Silvio Berlusconi appena ieri aveva promesso di tirare l’osso di cento milioni di Euro al nuovo governo tunisino in cambio del riprendere a reprimere, bastonare, incarcerare, torturare, se d’uopo ammazzare i migranti. Basta che non si vedano al TG.
In fondo era quel che aveva sempre fatto il Vopos Ben Alì in nome e per conto dell’Europa: violare i diritti umani, innanzitutto quello a migrare, per interposta persona.
Il meccanismo era perfetto, dei Vopos di Erich Honecker ci indignavamo, delle “vite degli altri” tedesco-orientali ci importava e fremevamo per i loro tentativi di raggiungere la libertà scavalcando quel simbolo intellegibile che era il muro di Berlino. Al contrario, per i Vopos di Ben Alì, occhio non vede, cuore non duole e delle “vite degli altri” tunisini preferivamo non sapere, né se venivano incarcerati né se affogavano nel muro non intellegibile del Canale di Sicilia nel tentativo di raggiungere una libertà che dovevamo supporre diversa da quella cercata da chi fuggiva dalla DDR.
Così, mentre Silvio Berlusconi tirava l’osso di cento milioni di Euro al nuovo governo tunisino, questo, con molta dignità, ha risposto che loro, molto umilmente, poveramente, stanno assistendo ben 150.000 profughi libici e proprio non capiscono come uno dei paesi più ricchi del mondo sia così in difficoltà per accogliere appena 20.000 ragazzi tunisini in tre mesi. E’ qualcosa di incomprensibile per la nostra cultura dominante quest’idea che le persone vadano e vengano, accolgano e vengano accolte, partano e tornino, senza guardare al colore della pelle o al luogo di nascita. Loro vivono in un crocevia del mondo, noi in una fortezza che vogliamo inespugnabile dall’altro.

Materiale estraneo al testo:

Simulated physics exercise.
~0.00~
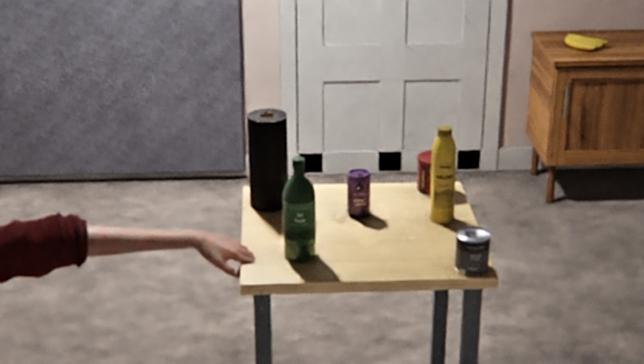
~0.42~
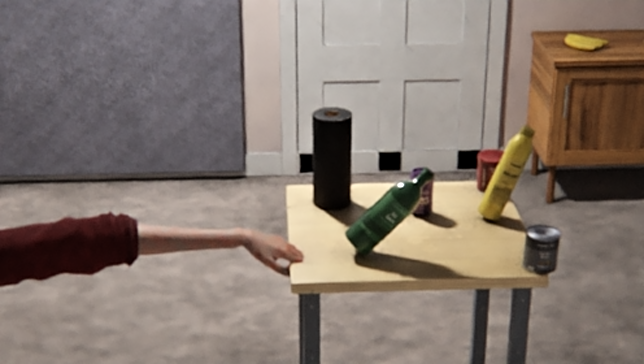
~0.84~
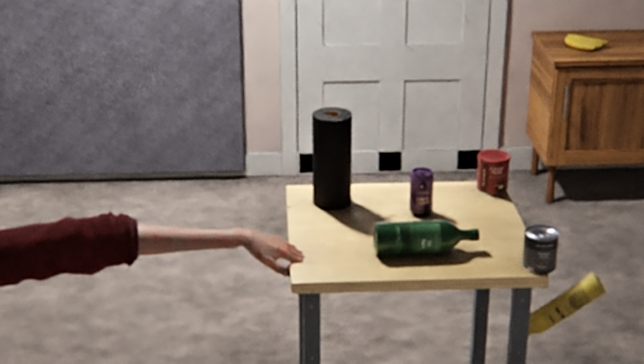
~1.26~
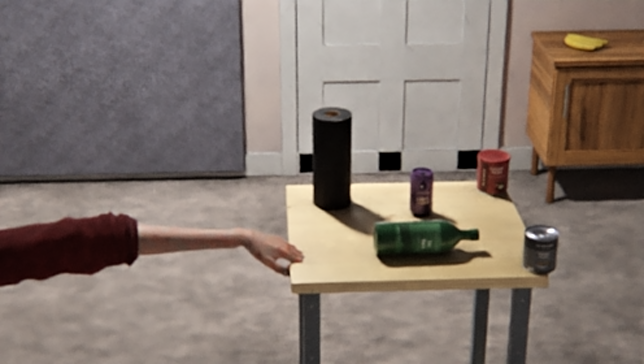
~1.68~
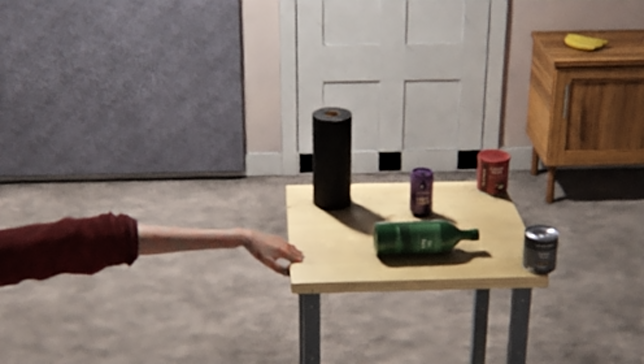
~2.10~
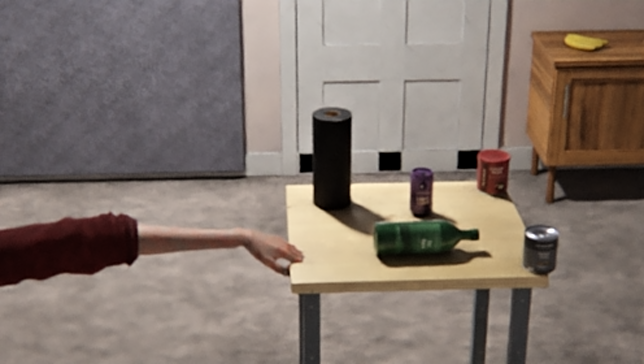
A light wooden table, holding a black roll, a green bottle, a purple can, a red tin, a yellow bottle and a grey tin, shifts a short way to the right while a hand in a dark red sleeve rests at its left edge. As it moves, the green and yellow bottles both lean over to the right. The green bottle topples onto its side on the tabletop, while the yellow one tumbles off the right side, upside down. It drops out of view. The table stays still, with the green bottle lying down and the other four items still standing.
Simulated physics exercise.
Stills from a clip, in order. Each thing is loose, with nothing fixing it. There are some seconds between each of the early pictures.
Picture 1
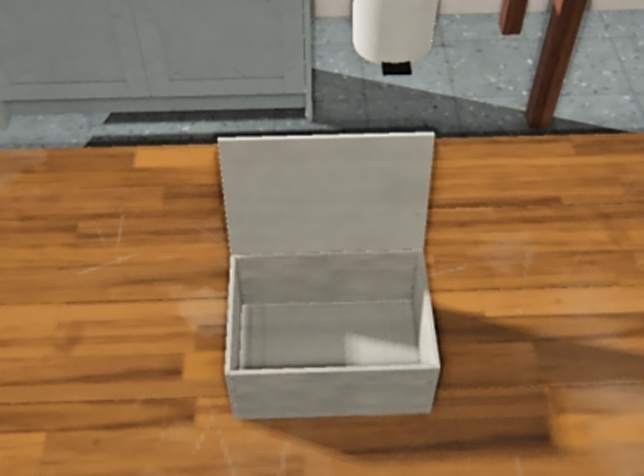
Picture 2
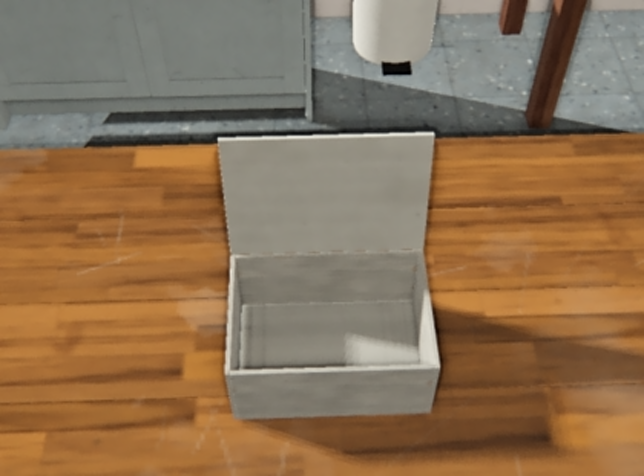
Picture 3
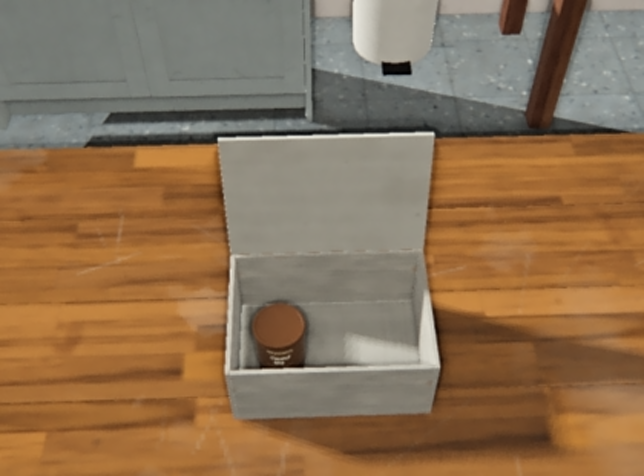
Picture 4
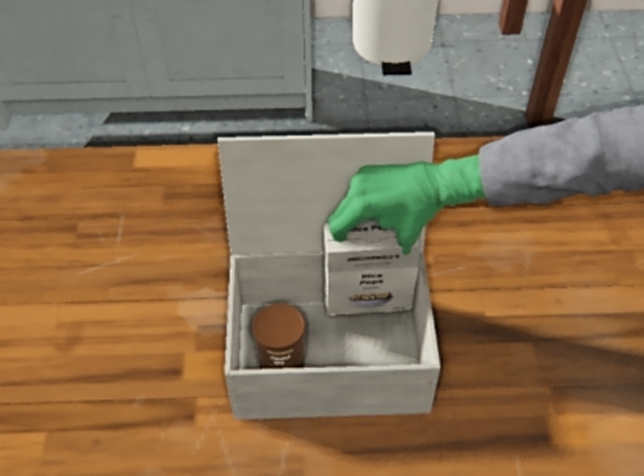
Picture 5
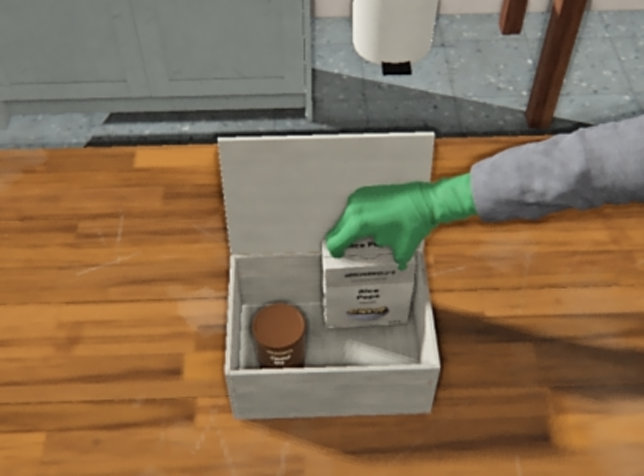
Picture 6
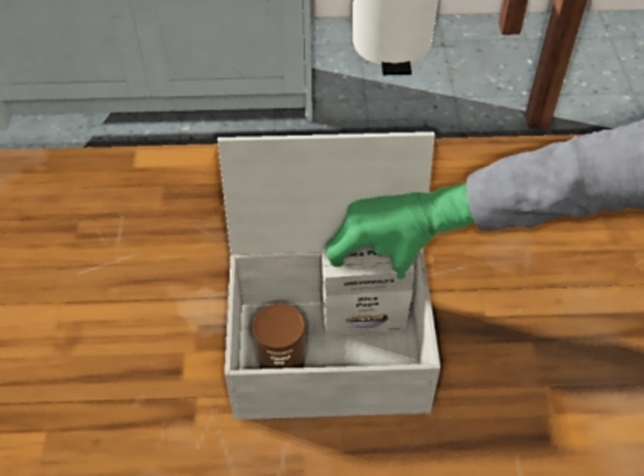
On a wooden surface in a room with a grey cabinet and blue-grey floor behind, a fixed, raised view looks down at an open pale grey box. The box is empty at first, then a brown tin is inside at the left. A green-gloved hand in a grey sleeve reaches from the right, lowering a white packet a short way into the box's right side, beside the unmoving tin.
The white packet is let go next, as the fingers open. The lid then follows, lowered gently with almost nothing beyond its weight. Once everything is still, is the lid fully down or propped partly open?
It is fully down.
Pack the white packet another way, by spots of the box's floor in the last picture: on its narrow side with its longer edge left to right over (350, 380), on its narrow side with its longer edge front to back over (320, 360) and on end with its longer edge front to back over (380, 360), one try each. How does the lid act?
With the first placement it can't come down; with the second it drops into place; with the third it can't come down.
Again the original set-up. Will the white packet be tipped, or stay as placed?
Observation: It tilts over.
Then, 1.40 s on from there, lid 77° above the rim.
Then, 1.80 s on from there, lid 36° above the rim; white packet turned 14° from how it was put near (367, 302).
Then, 2.00 s on from there, lid 3° above the rim; white packet turned 55° from how it was put near (369, 337).
In the end, lid shut; toppled in the box, white packet; brown tin unmoved. At the end, from the last picture's camera, white packet near (367, 339).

In questi giorni il complesso disinformativo, che in gennaio mollò Ben Alì in cinque minuti facendo finta di non averlo mai conosciuto, ci ha imbottito di menzogne sul Nord Africa, sulla Tunisia e sui ragazzi tunisini. Tra quelle più infami quella per la quale, avendo finalmente raggiunto la libertà in patria, i nordafricani non avrebbero più bisogno di emigrare e quindi, quelli che lo fanno, sarebbero avventurieri o peggio, da temere e da respingere.
Nessuno ci racconta che invece la principale libertà conculcata dall’ex-dittatore era proprio quella di scappare, quella di andare felici a conoscere quel mondo che noi portavamo nelle loro televisioni. Non ce lo raccontano perché nessuno deve sapere che Honecker e Ben Alì sono due facce della stessa medaglia. Nessuno ci racconta che per quei ragazzi la principale libertà conquistata abbattendo il tiranno nostro amico era proprio quella di viaggiare, di tentare la sorte, che è quello che stanno facendo migliaia di ragazzini tunisini così come fanno i loro coetanei europei ai quali (che roba contessa!) non si sentono inferiori.
E allora il problema è il nostro scandaloso complesso di superiorità, la nostra scandalosa convinzione di non potere e non volere accogliere, come la Tunisia ha fatto con i libici. E’ così difficile da capire che per quei ragazzi il simbolo della dittatura era un Vopos sul molo del porto di Zarzis e il simbolo della libertà è invece un barcone in corsa verso il futuro?